Our first mission, on February 11, 1944, we were all scared to death, even though it was a routine sweep alone the French coast. I remember looking down and thinking, "Jesus, that's occupied territory down there." It looked really evil as the flak rose to meet us; I heard the drone of German radar on my own VHF radio and it sounded to my ears as if they were zeroing in on me personally. We didn't encounter any fighters that day, and I don't think we were too disappointed. But now, a mission without a dogfight is like going to London only to find that all the women have been evacuated.

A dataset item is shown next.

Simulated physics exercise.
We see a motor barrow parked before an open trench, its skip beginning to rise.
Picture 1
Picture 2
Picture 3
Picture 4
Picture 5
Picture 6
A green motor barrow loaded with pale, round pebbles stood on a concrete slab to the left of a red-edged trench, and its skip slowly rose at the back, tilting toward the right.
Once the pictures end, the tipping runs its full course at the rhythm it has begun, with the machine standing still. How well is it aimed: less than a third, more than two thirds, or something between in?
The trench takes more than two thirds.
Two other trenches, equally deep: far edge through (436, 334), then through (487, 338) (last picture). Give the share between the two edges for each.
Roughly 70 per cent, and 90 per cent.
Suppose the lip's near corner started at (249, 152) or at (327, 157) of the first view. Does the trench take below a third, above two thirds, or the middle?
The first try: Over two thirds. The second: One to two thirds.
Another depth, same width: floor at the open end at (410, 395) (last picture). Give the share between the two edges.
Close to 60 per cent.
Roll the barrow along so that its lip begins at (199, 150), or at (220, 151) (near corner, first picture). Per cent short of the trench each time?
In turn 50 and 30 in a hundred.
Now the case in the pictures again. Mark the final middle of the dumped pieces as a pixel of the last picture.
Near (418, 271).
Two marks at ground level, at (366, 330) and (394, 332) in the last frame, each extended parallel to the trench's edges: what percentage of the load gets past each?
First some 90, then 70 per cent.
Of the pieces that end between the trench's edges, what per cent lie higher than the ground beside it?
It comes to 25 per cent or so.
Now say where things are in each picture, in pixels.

We take off at 8:00 A.M., taxiing by twos to the edge of the runway where the ops officer stands and waves a red flag every eight seconds. Go. I'll take off climbing straight ahead, while the guy on my wing will turn ten degrees for ten seconds to parallel me and provide space between us as we come up through the low clouds, bouncing around in prop wash and struggling to break out on top before ramming into one another. We all climb at the same power, 2,600 rpm, indicated airspeed of 120. We're all carrying the same full weight of fuel and ammo, so climbing at the same rate, we all begin popping out of the clouds together. The morning sun is dazzling, and Mustangs are forming up into flights of four. Your wingman slips in next to you, slightly to the rear, a new guy, and you hope he's good and knows what he's doing. His job is to protect your rear, stick with you no matter what, while you hammer German fighters. We are spread across the sky, three squadrons of four flights of four airplanes each, and to maintain radio silence you use visual signals to tighten up your four-plane flight. You rock your wings and the guys move in closer.